[2024] UKUT 391 (AAC)
Upper Tribunal Administrative Appeals Chamber

[2024] UKUT 391 (AAC)

Fecha: 30-Sep-2024

The Appellant’s evidence

The Appellant’s evidence

98.

The Appellant denied the allegations of relevant conduct and material facts found in the Final Decision Letter in material and significant respects. In terms of written evidence, the Appellant relied upon his notice of appeal and the representations of fact made together with his witness statement. He supplemented this with oral evidence of fact given during the appeal hearing. The Appellant gave evidence in chief at length supplementing his witness statement and was cross examined by Mr Serr in relation to all of his evidence. The Appellant’s factual representations and evidence denying many of the allegations, were in similar terms to the grounds contained in the notice of appeal dated 16 September 2022.

99.

Mr Serr suggested that none of the findings of relevant conduct contained mistakes of fact and there was no mistake of fact in any of the matter relied upon in the DBS barring decision. He put the relevant pieces of documentary evidence to the Appellant and suggested his account was neither reliable nor credible.

100.

As noted below, the Appellant’s oral evidence was largely consistent with the factual representations he made to the DBS in several sets of submissions, in the notice of appeal and his witness statement. The evidence that was before the DBS when it made its Decision obviously did not include all the factual representations and evidence we received from the Appellant during the hearing.

101.

In summary, we have come to the conclusion and find that the Appellant’s written and oral evidence was largely consistent, reliable and credible for the reasons we give below. We give reasons where we have not accepted certain parts of it.

102.

We have examined all the evidence in the case with care, both that which was before the DBS and that provided by the Appellant as part of his appeal (most of which was not available to the DBS at the time it made its Decision).

103.

We make findings of fact on the balance of probabilities as set out below. In light of these, we consider whether the DBS made mistakes of fact in accordance with the approach set out in PF v DBS and DBS v RI. The burden of proof remained on the DBS when establishing the facts and making its findings of relevant conduct in its barring decision.
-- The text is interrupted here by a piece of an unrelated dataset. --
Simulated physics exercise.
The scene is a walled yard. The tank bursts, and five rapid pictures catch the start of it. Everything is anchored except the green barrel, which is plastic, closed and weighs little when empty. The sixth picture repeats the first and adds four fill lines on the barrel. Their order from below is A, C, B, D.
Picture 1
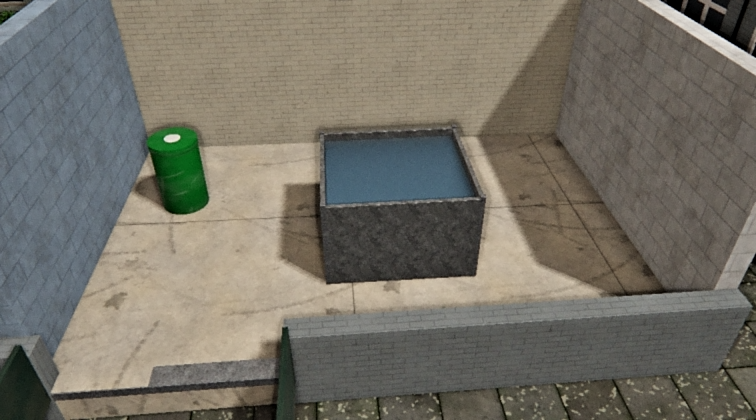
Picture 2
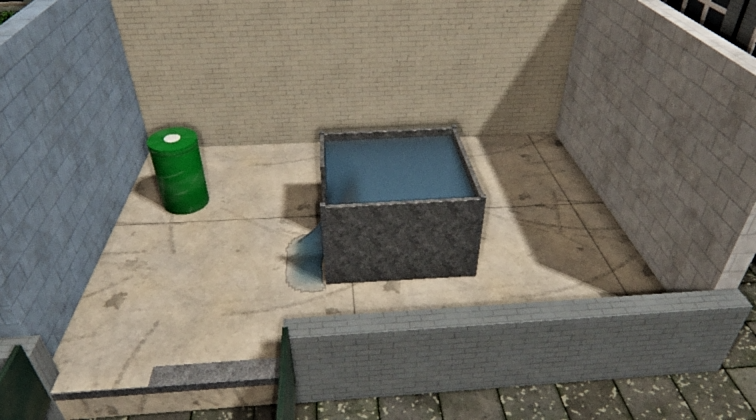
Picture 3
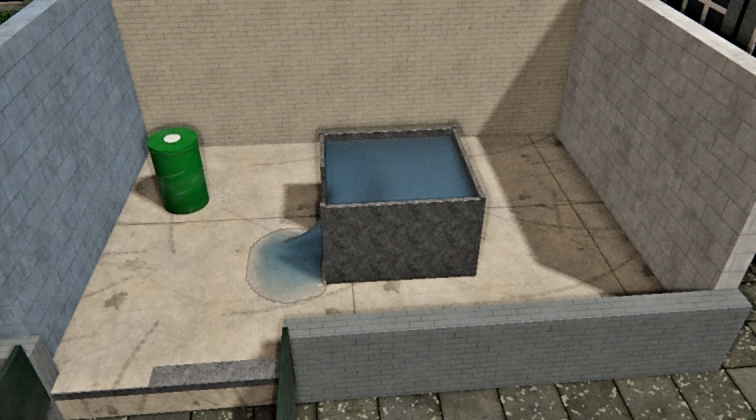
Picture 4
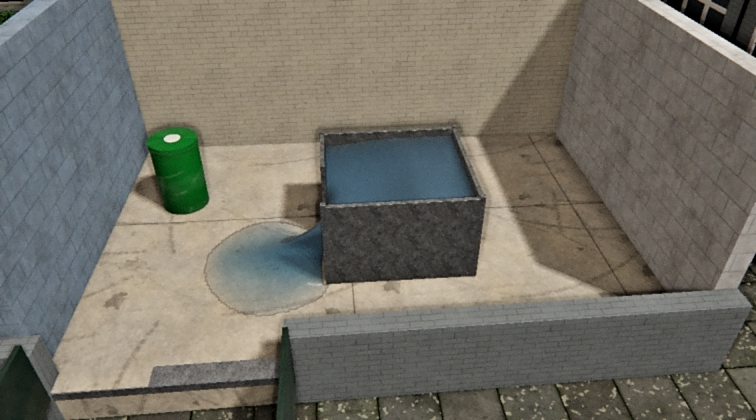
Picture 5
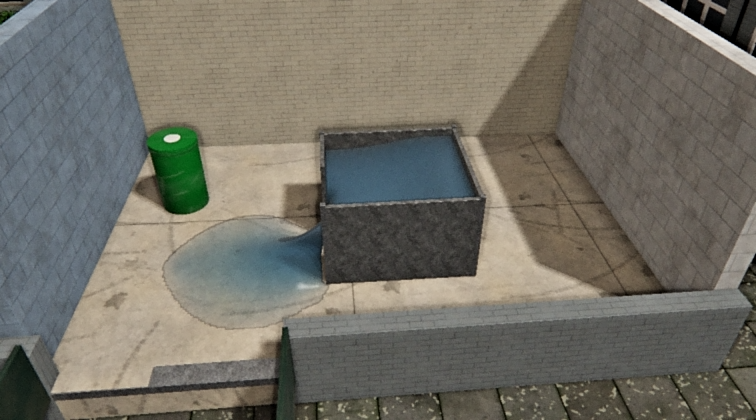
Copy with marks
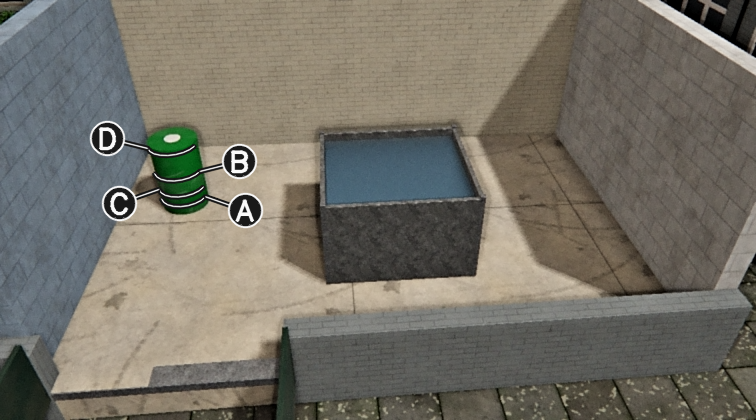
Water pouring from the left side of a full stone tank and spreading across a walled yard floor towards a green barrel.
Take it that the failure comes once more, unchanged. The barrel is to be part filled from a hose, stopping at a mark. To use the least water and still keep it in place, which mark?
The answer is level C.
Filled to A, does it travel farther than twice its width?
No, it does not.
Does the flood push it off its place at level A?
Yes.
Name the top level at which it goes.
A.
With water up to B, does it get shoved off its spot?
No, not at all.
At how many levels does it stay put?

Thereafter on the appeal to the UT, the burden was on the Appellant to establish a mistake of fact (see PF at [51]):

‘The starting point for the tribunal’s consideration of factual matters is the DBS decision in the sense that an appellant must demonstrate a mistake of law or fact. However, given that the tribunal may consider factual matters for itself, the starting point may not determine the outcome of the appeal. The starting point is likely to make no practical difference in those cases in which the tribunal receives evidence that was not before the decision-maker.’

104.

Furthermore, the UT stated in PF:

‘In determining whether the DBS has made a mistake of fact, the tribunal will consider all the evidence before it and is not confined to the evidence before the decision-maker. The tribunal may hear oral evidence for this purpose…. In reaching its own factual findings, the tribunal is able to make findings based directly on the evidence and to draw inferences from the evidence before it...The tribunal will not defer to the DBS in factual matters but will give appropriate weight to the DBS’s factual findings in matters that engage its expertise.’

105.

We make findings of fact in relation to the evidence and give our reasons in the section below. We make findings of fact – both of primary facts and secondary facts (inferences from primary fact). However, it is not within our jurisdiction when considering whether there have been mistakes of fact to make our own evaluative judgments (for example, what was reasonable for the Appellant to do or whether there would be a risk of repetition). The proper evaluative judgements which should be made based upon the primary facts found are a matter for the DBS. we would not interfere unless such judgments are based upon mistakes of primary fact or are irrational (contain a mistake of law).